America's Milkmen In Crisis: Desperate, Aggressive, Near Suicide
I'm home sick one day, coughing so hard I'm breathless and my ribs hurt. I have no idea how I made it downstairs to the front door, where someone's been leaning on my doorbell for five minutes. There's a milkman on my front steps, and I honestly have no decent explanation for why I opened the door. I didn't even know there were milkmen anymore. I'm warm, I'm sweating, and I'm trying to tell the man, no, thank you, no, no milk today. No, please, thank you, no. I'll choke, for God's sake, I haven't had a glass of milk in probably fifteen years.

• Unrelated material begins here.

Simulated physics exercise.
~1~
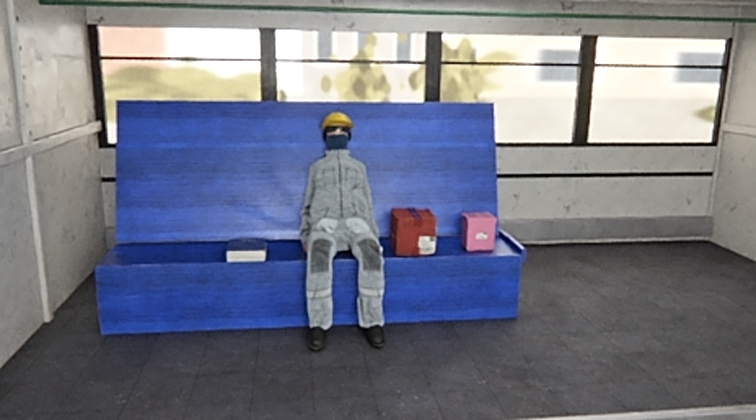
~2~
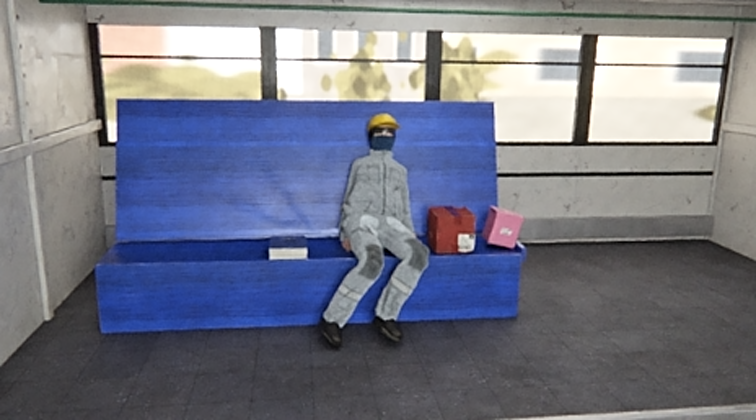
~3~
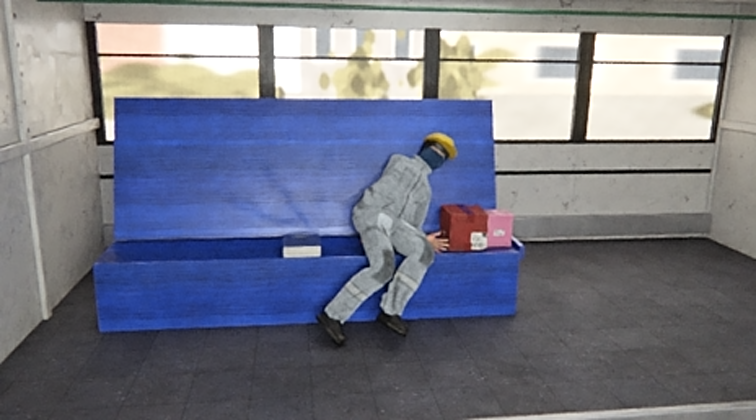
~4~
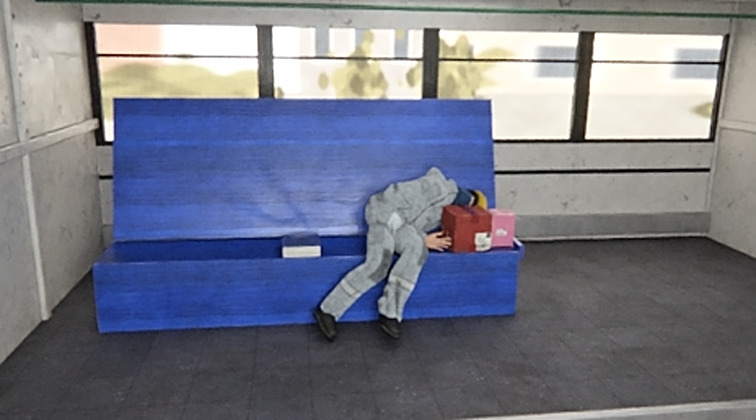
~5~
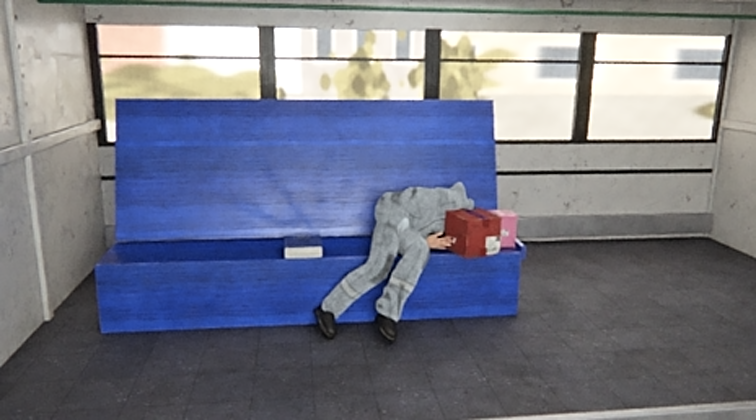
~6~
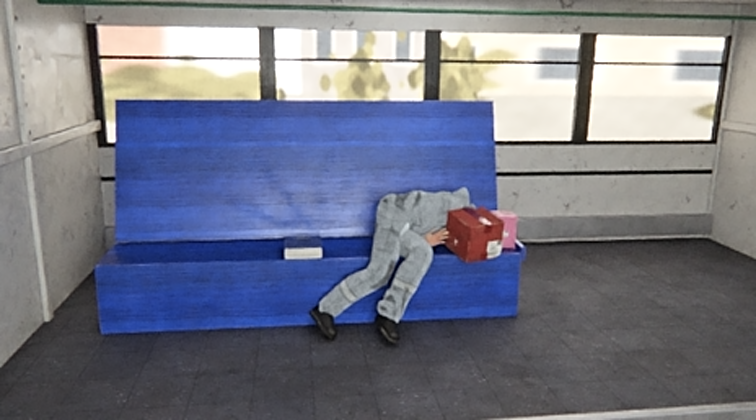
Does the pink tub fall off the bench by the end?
No, the pink tub slides to the right and leans briefly, but it ends upright on the bench, beside the red box.
The video shows a figure in grey overalls and a yellow helmet sitting on a blue bench as a pale box, a red box and a pink tub slide right. The figure tips right, folding headfirst behind the red box, and everything stays on the bench.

And this milkman literally has his foot in my door; he's actually leaning into the frame, like he's just about to barge right into my house. This is the most persistent milkman on the planet, and he's talking fast, a very irrational spiel, very desperate, like his life depends on selling me a carton of milk. No milk, I keep saying, No, thank you. And it looks like they make him wear this white stick-on mustache, and the mustache is all crooked on his face, slipping down on one side so that he keeps trying to push it back up with his tongue, and there's sweat rolling down his face from under his cap. He's sweated clear through his white shirt with the "Got Milk?" patch; you can see the black hair on his chest pasted to the inside of his shirt. And he's got this wire basket or whatever it is, the thing he's carrying the milk in, and the cartons of milk are also dripping with sweat, there's this puddle forming on my front porch at the guy's feet. The guy actually appears to be shaking, he wants to sell me some milk so bad. The more I say no, no, thank you, no the crazier he seems to get, until he's muttering through clenched teeth, clearly now abusive stuff, and when I finally manage to get the door closed on the poor bastard he's in the middle of a fragmented rant about lactose intolerance.